390 FL death row inmates could appeal after Supreme Court ruling

After the U.S. Supreme Court struck down Florida's death penalty system as unconstitutional,
Florida's 390 death row inmates prepare to test the seismic ruling.

Attorney Anthony Rickman explained, "it could open up a whole bunch of cases and a slough of litigation."

On February 2, the Florida Supreme Court will hear the case of death row inmate Cary Michael Lambrix.
He was convicted of a double murder in Glades County.

As he sits just 30 feet away from the death chamber, his attorneys fighting to keep him out of it.

Rickman explained what Lambrix's legal argument might be.

"I want this new law to apply to me and it's applied to me even though I was sentenced to death 20 years ago," said Rickman.

Jurors unanamously agreed Lambrix was guilty of first degree murder, but did not vote unanamously on whether he should received the death penalty. 

The nation's high court said the way Florida hands down death sentences is a violation of the Sixth Amendment, which Supreme Court Justice Sonia Sotomayor said, requires a jury, not a judge, to find each fact necessary to impose a sentence of death." 

While the ruling could affect Florida's 390 death row inmates, it is unclear how far it will go. 

"If they apply it retroactively across the board then every single inmate sitting on death row that has been sentenced under this sentencing scheme may be entitled to a new sentencing hearing," Rickman explained.
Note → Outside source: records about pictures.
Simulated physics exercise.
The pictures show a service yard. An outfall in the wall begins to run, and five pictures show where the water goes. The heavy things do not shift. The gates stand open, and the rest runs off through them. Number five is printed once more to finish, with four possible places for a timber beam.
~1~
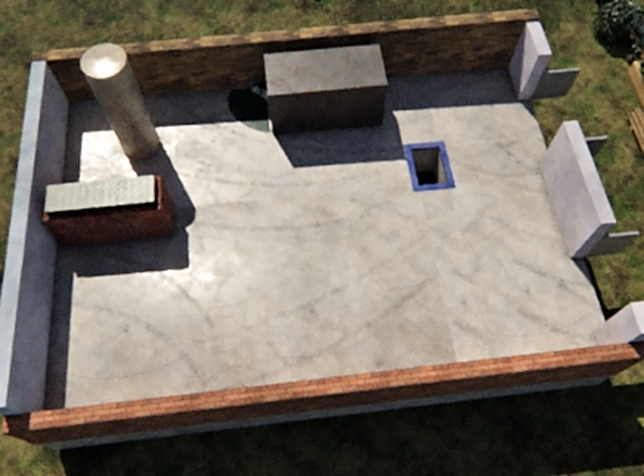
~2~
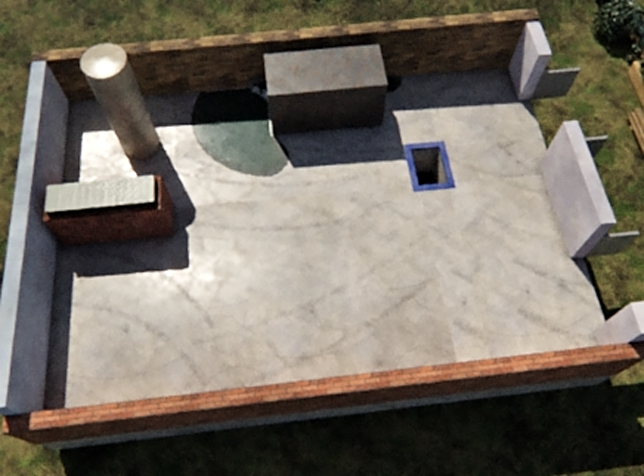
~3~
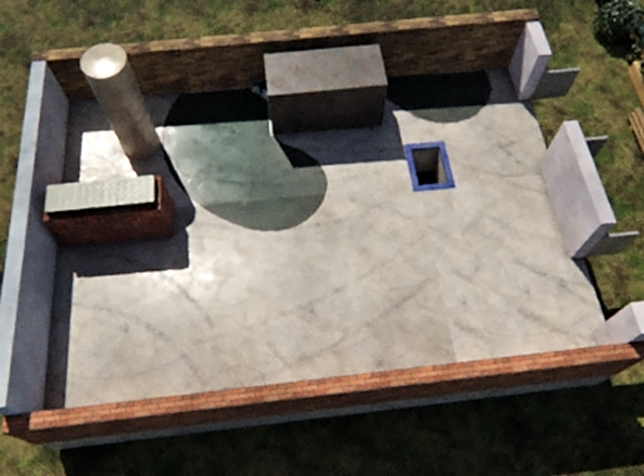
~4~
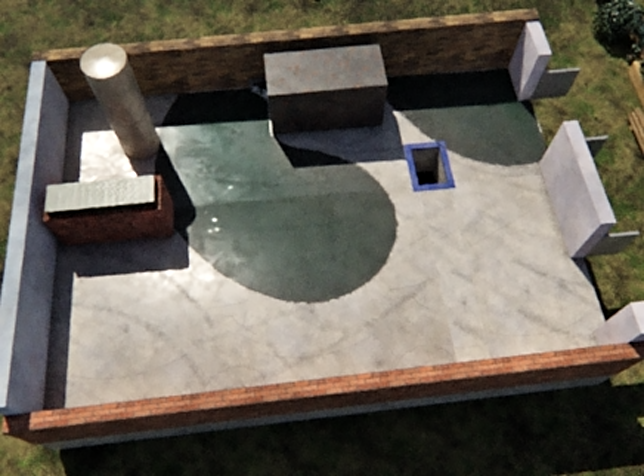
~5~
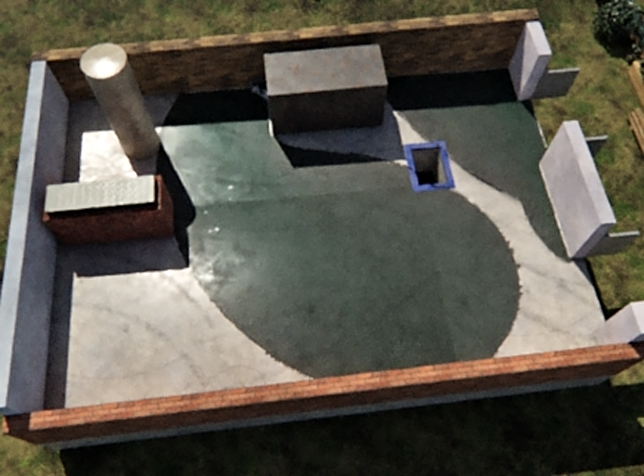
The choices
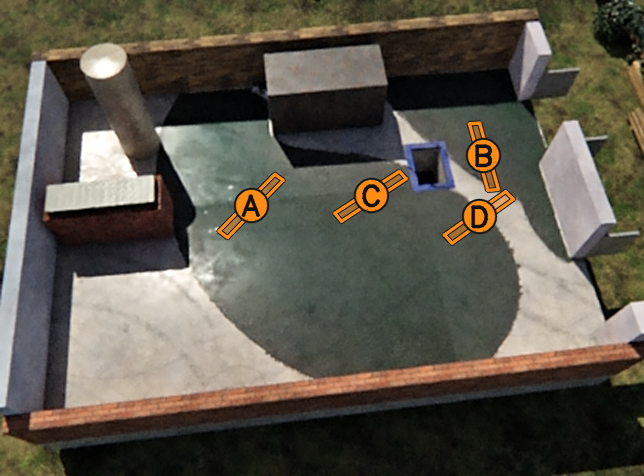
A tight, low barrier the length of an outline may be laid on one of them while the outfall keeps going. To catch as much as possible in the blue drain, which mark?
A.
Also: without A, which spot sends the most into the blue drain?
That would be C.
In orange, A from (223, 234) to (278, 177); B from (493, 189) to (474, 123); C from (338, 217) to (402, 175); D from (448, 239) to (509, 195).
If A is chosen, about 14 % of the stream goes into the blue drain, about 86 % out by the gates.
If B is chosen, about 2 % of the stream goes into the blue drain, about 98 % out by the gates.
If C is chosen, about 8 % of the stream goes into the blue drain, about 92 % out by the gates.
If D is chosen, about 2 % of the stream goes into the blue drain, about 98 % out by the gates.
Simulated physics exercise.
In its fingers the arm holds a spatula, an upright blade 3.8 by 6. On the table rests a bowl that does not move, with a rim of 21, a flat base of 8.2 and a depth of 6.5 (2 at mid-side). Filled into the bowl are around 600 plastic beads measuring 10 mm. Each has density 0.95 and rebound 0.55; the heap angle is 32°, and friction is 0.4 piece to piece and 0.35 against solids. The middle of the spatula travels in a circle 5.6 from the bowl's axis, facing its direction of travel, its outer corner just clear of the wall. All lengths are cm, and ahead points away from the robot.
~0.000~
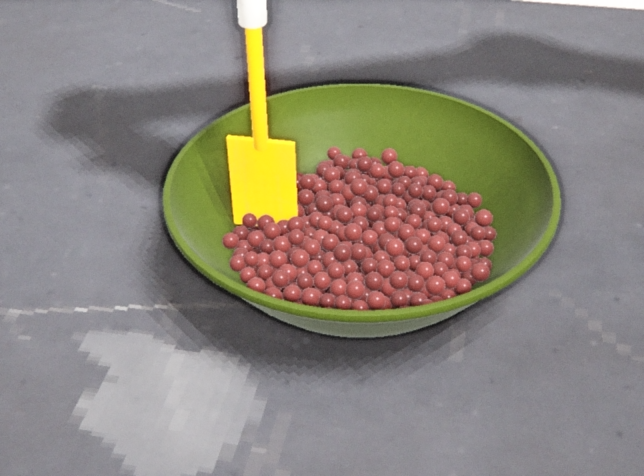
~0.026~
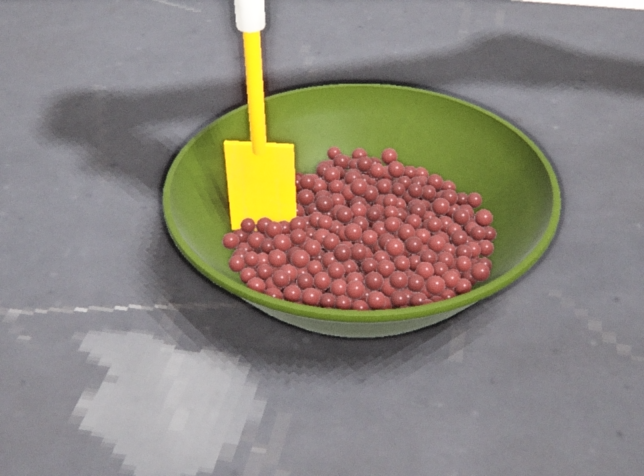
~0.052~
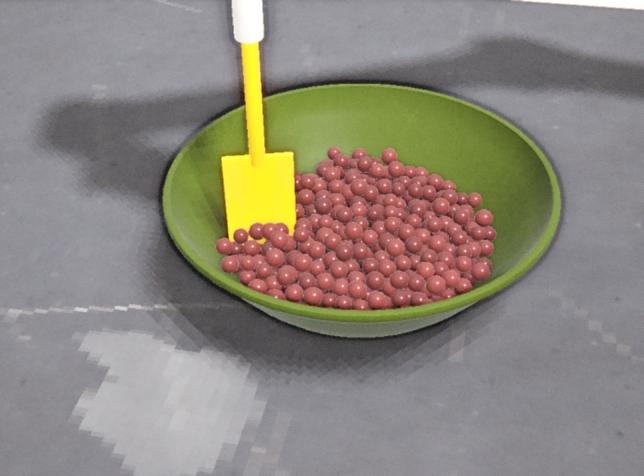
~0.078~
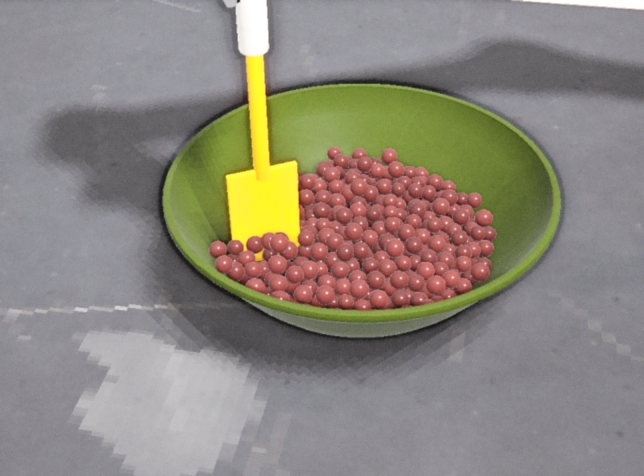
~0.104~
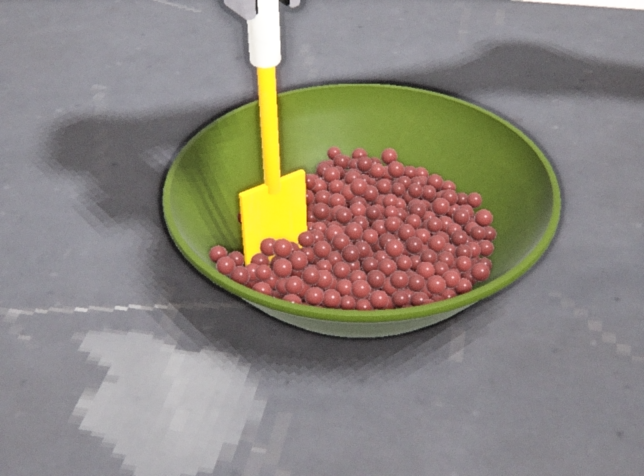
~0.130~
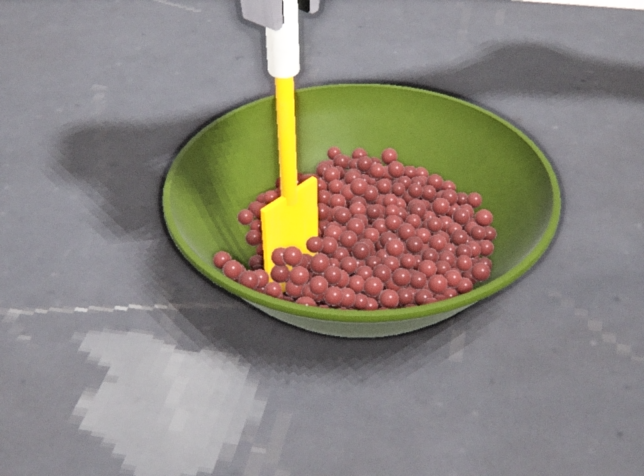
A robotic arm sweeps a yellow spatula through reddish beads along a green bowl's left side.
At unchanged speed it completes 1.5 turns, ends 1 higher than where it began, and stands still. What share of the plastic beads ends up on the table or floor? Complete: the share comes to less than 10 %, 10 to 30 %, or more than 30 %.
The share comes to less than 10 %.
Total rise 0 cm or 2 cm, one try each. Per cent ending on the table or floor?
I'd say some 10 per cent, and some 0 per cent.
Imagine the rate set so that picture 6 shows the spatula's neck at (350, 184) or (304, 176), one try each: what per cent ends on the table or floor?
Near 20 per cent for the first, near 5 per cent for the second.
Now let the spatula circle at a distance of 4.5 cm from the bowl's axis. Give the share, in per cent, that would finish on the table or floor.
Near 0 %.
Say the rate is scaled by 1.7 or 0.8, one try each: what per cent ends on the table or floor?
Around 20 percent on the first try and 0 percent on the second.
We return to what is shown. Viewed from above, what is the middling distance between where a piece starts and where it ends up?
2 centimetres.
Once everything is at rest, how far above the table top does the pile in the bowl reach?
Top height: Around 5.5 cm.
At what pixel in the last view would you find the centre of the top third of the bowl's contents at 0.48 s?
Near (387, 164).
By 0.48 s, 247° round, highest piece 8 above the table; 596 in the bowl, 3 on the table or floor, 1 in flight or on the tool.
By 0.83 s, 75° round, highest piece 7 above the table; 578 in the bowl, 22 on the table or floor.
By 1.20 s, 180° round, highest piece 5 above the table; 578 in the bowl, 22 on the table or floor.
By 1.90 s, 180° round, highest piece 5 above the table; 578 in the bowl, 22 on the table or floor.
Final count, 578 in the bowl, 22 on the table or floor. That is 4 % on the table or floor.
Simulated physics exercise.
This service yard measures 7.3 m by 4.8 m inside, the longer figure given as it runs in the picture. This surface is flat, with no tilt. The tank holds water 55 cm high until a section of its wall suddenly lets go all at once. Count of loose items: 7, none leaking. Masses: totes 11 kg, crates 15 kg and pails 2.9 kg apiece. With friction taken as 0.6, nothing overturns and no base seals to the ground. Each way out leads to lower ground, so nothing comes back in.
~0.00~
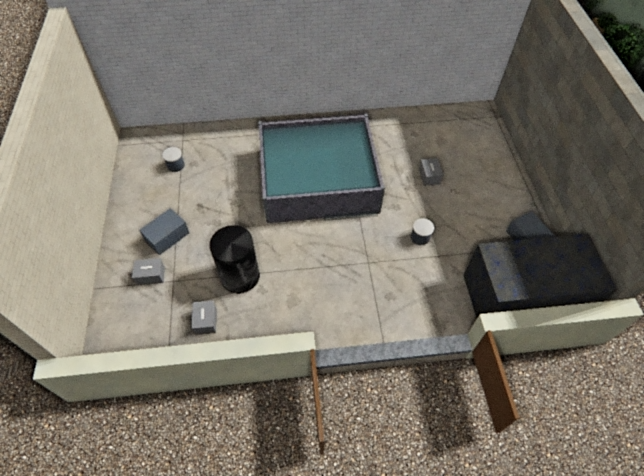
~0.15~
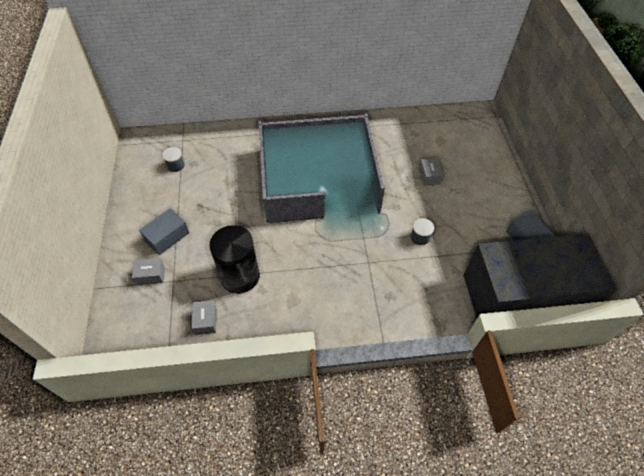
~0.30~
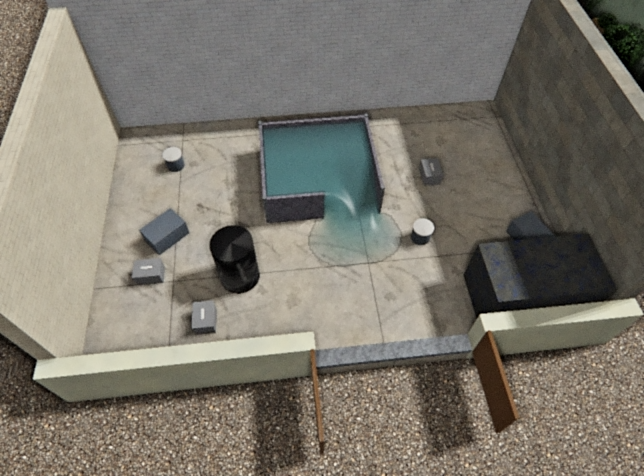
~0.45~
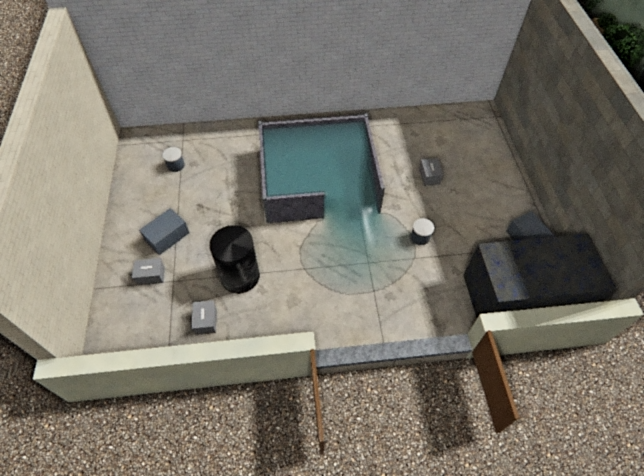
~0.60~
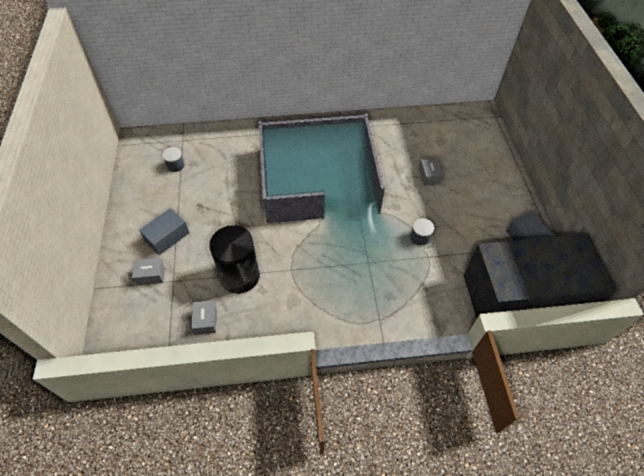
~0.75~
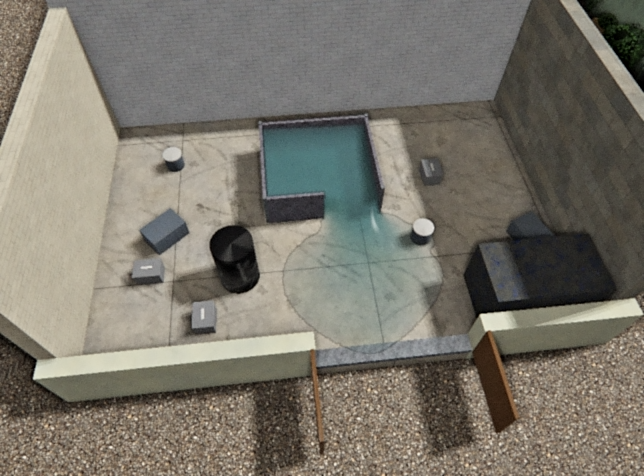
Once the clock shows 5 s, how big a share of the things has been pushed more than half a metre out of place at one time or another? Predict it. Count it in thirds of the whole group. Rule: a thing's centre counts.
The way it's going, it will be the low band.
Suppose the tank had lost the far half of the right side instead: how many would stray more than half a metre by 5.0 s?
Result: 3 of them.
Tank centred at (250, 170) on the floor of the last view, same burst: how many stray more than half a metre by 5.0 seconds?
In that case the number is 0.
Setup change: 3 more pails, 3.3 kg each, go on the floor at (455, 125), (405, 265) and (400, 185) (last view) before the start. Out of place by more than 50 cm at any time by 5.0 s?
Each in turn ends up within the limit, beyond the limit, within the limit.
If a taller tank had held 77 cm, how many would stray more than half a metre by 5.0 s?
Then 1 of them.
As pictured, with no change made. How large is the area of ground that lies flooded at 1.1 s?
9.0 m2.
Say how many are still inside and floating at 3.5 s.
I get 0.
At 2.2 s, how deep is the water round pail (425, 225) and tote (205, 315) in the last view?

If they don't, only death row inmates like cop-killer Dontae Morris, who have just started their appeal process, can be re-sentenced under this landmark ruling.

In the Lambrix case, his attorneys want the high court to spare his life. The state wants the execution to go forward.

Whatever they decide could set the trend for the rest of the state's condemned.

Lambrix is set to be executed on February 11.